Distingué à Beaune 2018 par le Grand Prix, le premier film du chinois Yue Dong nous ramène en 1997 dans le sud industriel où la pluie lamine la terre, les machines, les hommes, et les femmes.
Yu Guowei sort de détention, l’air fatigué. On ne sait pas où il va mais le temps qu’il tourne la tête en arrière, on est transporté dans son passé, vingt ans plus tôt. A cette époque, il était le chef de la sécurité dans une usine métallurgique. La sécurité dans ce coin de la Chine, ça veut dire la police de l’usine, crainte et célébrée. Yu caresse le projet de devenir policier. C’est pour cette raison, et parce qu’il se fait virer du jour au lendemain, qu’il se lance sur la piste d’un serial killer local qui tue essentiellement des jeunes femmes. Pendant ce temps, il pleut. Presque tout le temps. Et sous ce déluge qui a tout l’air d’une catastrophe écologique, pataugent des êtres humains écrasés par le climat, par la vie dans le sud. Lui et Yanzi, une prostituée, rêvent de s’enfuir à Hong Kong, la ville lumière, la ville de la liberté, peut-être car la Grande-Bretagne va la rendre à la Chine.

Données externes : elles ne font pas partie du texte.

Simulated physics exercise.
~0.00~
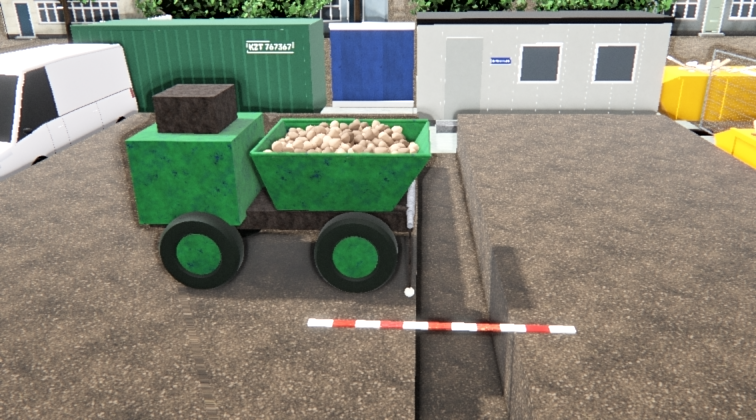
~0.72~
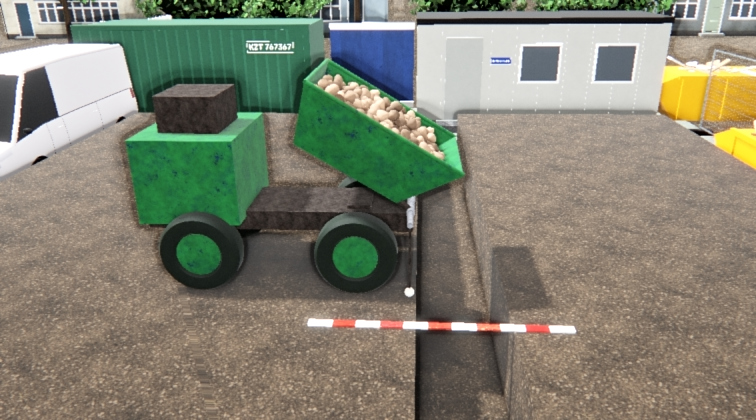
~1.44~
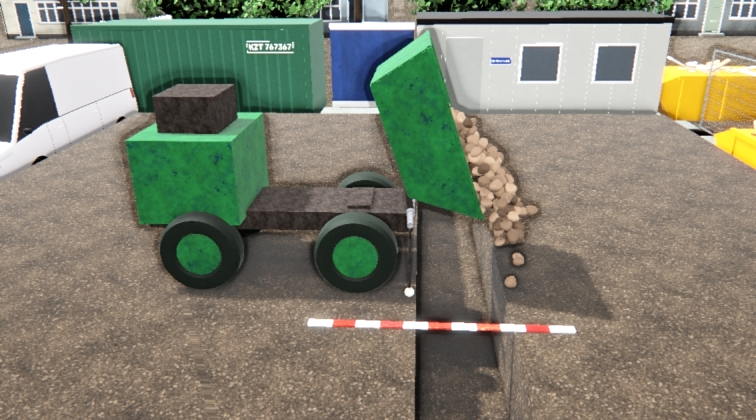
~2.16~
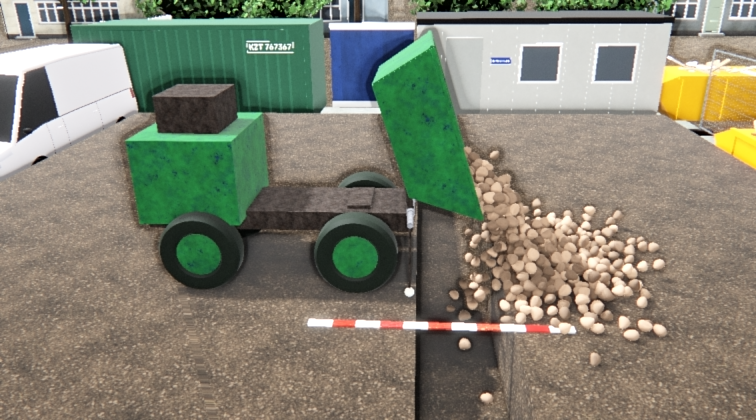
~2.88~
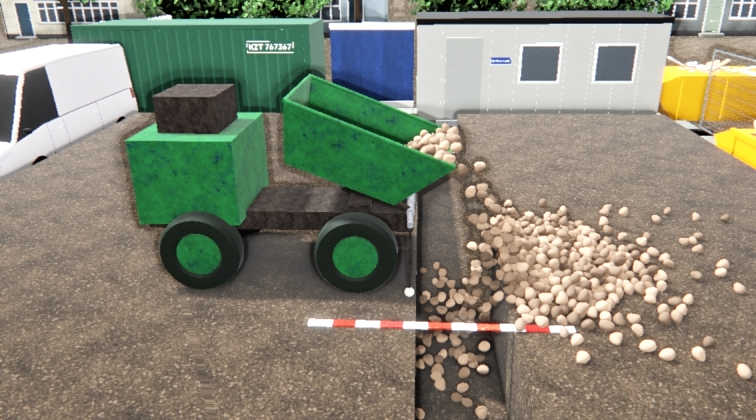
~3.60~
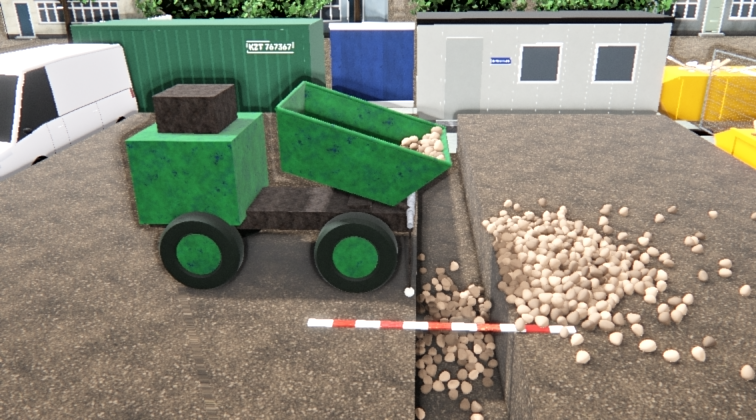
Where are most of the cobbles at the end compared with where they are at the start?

Le film est long et pourtant économe en effets. Les personnages principaux, joués par des comédiens puissants, économisent leurs paroles. Un nœud entier de l’intrigue se déroule sans qu’ils échangent un mot explicite sur la situation. C’est une des forces de ce premier film. L’autre c’est la peinture, à l’eau, de la Chine à un instant de son histoire où elle va basculer dans une économie de marché, ou un modèle bâtard tout aussi apocalyptique comme l’annonce la fin du film. Et là encore, pas de mots, mais des images. Ces décors toujours sombres, toujours gris, et cette pluie. Il cesse de pleuvoir parfois quand les protagonistes se parlent au-dessus d’une voie ferrée, qui offre la seule perspective, la seule ligne de fuite. Tout le reste est fermé par des murs, la brume ou la pluie, et il y a peu de décors extérieurs où on ne marche pas dans la boue. C’est pesant, et forcément, les amateurs de sensations fortes et de thriller seront déçus. Parce que c’est d’abord une tragédie humaine. Après tout, c’est l’essence d’une certaine branche du polar littéraire, la plus noble, celle qui démonte tous les mécanismes sociaux pour montrer comment la machine finit par produire inévitablement quelque chose de sordide, et pas seulement le meurtre qui déclenche l’enquête. C’est pour cette raison qu’il est plus juste de comparer Une pluie sans fin au polar amérindien Wind River de Tyler Sheridan, qu’à celui tout aussi enneigé d’Insomnia de Nolan. Il faut croire que les réalisateurs n’ont pas tous les mêmes intentions quand ils s’emparent du genre. Dans l’attente du prochain film de Yue Dong, on surveille sa fiche IMDB. (Avec Kdbuzz)
Une pluie sans fin. Réalisation : Yue Dong. Interprétation : Yihong Duan, Yiyan Jiang, Yuan D. Musique : Ke Ding. Chine, 2018. Sortie française : le 25 juillet 2020.